2022年2月2日と言う2並びの日、構想から40年近い紆余曲折のあった新しい大阪市の美術館が『大阪中之島美術館』としてオープンし、その初日に行ってみました。やはり、時代の流れで、ホームページの充実は当然、チケットの予約も時間帯指定でネットで取り、クレジットカード決済でした。
中之島は、意外に足の便が良く、神戸から電車でも1時間もかからず、やや人を驚かせる真っ黒な建物の美術館に到着しました。
入口の前には、何やら奇妙な人形的オブジェ、非日常的空間を予感させる雰囲気がして来ます。やはり難産の末に誕生した美術館への期待の大きさか、開館時間の10時ジャストに着いたのに、館内は既に長蛇の列でした。
大阪市でこの美術館構想が始まって以来40年近い歳月の間にコツコツ集められた作品数は6000点を越すとか、その内の約400点がオープン記念展として並んでおり、足を止めつつ会場を一巡するだけで、優に2時間が経過していました。ヘッドフォンでのオーディオガイドが用意されており、その音声を担当していたのは、何とあのNHKの朝ドラで大ヒットした『あまちゃん』で出演した能年玲奈さん(現在、〈のん〉に改名)でした。のんさんのオーディオガイドを聴きながら歩き回った会場は比較的オープンな感じで、作品の一部は写真撮影OKの大らかさでした。
中には極めて高額な名作も混じっているのに、展示は割と開放的で、ガラスケースもセキュリティ装置も無く、ごく間近に接近して鑑賞出来る形でした。
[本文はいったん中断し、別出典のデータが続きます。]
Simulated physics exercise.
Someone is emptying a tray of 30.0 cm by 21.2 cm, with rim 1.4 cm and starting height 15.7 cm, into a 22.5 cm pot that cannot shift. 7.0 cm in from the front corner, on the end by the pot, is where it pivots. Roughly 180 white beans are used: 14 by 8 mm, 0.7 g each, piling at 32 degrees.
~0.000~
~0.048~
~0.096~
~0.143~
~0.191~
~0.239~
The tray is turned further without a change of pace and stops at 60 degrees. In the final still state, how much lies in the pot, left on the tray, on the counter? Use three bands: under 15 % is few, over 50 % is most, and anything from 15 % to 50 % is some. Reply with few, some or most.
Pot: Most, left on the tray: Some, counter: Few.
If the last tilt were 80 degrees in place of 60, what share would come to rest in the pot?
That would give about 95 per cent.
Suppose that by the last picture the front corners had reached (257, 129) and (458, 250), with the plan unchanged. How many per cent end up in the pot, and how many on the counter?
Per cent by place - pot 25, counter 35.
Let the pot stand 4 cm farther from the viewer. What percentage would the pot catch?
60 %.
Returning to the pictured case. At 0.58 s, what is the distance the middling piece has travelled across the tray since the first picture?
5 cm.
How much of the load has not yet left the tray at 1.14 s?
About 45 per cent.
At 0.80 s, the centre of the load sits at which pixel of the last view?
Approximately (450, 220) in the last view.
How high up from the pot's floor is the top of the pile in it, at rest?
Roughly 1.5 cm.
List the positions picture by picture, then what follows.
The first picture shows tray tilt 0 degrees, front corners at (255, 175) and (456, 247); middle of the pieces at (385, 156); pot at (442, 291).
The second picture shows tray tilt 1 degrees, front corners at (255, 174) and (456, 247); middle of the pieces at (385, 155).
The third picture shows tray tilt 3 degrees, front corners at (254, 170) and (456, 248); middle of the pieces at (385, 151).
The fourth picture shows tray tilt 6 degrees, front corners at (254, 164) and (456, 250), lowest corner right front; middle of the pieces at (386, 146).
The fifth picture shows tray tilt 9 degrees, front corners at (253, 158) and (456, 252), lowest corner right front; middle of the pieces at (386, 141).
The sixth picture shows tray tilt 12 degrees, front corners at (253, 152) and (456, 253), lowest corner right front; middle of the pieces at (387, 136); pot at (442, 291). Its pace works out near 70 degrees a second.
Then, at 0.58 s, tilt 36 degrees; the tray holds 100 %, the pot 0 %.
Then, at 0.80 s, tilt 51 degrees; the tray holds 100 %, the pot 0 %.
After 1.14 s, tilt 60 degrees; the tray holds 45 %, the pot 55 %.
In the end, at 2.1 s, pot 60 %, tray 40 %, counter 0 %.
おそらくこの美術館の目玉作品の一つと思われるモディリアーニの作品の一つは、帰宅後報道していたTV番組の解説によれば、購入時、20億円近い価格が当時話題になったようですが、現在、推定80億円とされているとの事です。しかしそれだけの高額な作品とは思えない位のオープンな展示に驚きました。
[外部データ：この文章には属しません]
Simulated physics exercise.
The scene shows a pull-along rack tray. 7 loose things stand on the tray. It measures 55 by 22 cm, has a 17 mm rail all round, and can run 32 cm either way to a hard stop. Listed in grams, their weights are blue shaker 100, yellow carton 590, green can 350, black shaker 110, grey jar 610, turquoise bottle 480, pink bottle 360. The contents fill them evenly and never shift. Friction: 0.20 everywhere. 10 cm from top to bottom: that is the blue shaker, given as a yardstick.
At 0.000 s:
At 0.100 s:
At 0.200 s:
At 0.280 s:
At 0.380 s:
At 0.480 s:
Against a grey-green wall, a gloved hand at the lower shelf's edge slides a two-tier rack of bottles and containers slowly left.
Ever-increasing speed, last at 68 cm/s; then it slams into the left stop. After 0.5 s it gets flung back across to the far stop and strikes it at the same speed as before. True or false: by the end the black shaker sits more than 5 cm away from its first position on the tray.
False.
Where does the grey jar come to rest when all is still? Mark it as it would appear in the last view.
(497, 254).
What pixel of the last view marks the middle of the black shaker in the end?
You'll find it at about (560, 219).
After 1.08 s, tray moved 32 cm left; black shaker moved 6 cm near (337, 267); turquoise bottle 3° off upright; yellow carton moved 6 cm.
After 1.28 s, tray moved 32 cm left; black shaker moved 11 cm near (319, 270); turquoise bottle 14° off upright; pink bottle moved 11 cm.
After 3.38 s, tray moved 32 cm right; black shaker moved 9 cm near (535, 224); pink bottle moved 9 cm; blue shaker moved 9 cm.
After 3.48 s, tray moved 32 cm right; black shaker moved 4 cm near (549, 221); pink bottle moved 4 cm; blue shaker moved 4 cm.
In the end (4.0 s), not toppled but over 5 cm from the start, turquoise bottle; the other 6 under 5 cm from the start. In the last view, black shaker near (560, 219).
(なお、上の写真は、会場で撮ったものではなく、TV画面を撮影したものです💦)
なお、この作品を含むモディリアーニの作品展も4月に予定されているようです。
また、30歳の若さで夭折した大阪市出身の洋画家、佐伯祐三(北野高校、東京芸大を出て渡仏)の作品のコレクションもこの美術館の重要所蔵品の一部のようで、この美術館には代表作や重要作品を含む60点以上を所蔵しているようです。今回の展示の中にも有名な『郵便配達夫』など数点が展示されていました。
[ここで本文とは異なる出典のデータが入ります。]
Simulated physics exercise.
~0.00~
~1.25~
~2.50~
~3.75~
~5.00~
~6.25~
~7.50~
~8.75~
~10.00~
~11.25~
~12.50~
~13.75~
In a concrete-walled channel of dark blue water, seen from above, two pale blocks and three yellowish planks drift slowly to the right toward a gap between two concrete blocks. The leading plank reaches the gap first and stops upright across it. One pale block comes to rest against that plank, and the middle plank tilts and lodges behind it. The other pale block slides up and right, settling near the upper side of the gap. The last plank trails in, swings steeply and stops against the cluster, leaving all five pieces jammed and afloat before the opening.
このような著名な作品の他、この美術館が所蔵している分野の多様さを感じさせる400点余りの豊富な展示を見終わった時は、見て回った足の疲れを感じるほどでした。
ところで、この新しくオープンした美術館が建設された中之島地区は、実は私にとって個人的にも極めて深い思い出の地でもあります。と言うのも、かつてこの地区には、阪大の本部と医・歯学部があり、それが現在の吹田キャンパスに移転した後のまさに跡地の一部に阪大中之島センターに隣接してこの美術館が建てられたのでした。
そして、この中之島地区にかつて存在していた古ぼけた歯学部棟で、私は4年間の歯学専門教育を受け、まさに青春時代を過ごした思い出の地でした。
美術館鑑賞の後、久しぶりに訪れた懐かしい思い出の中之島地区を歩き当時の思い出と感慨に耽る時を過ごしました。これは、稿を改めて、まとめたいと思います。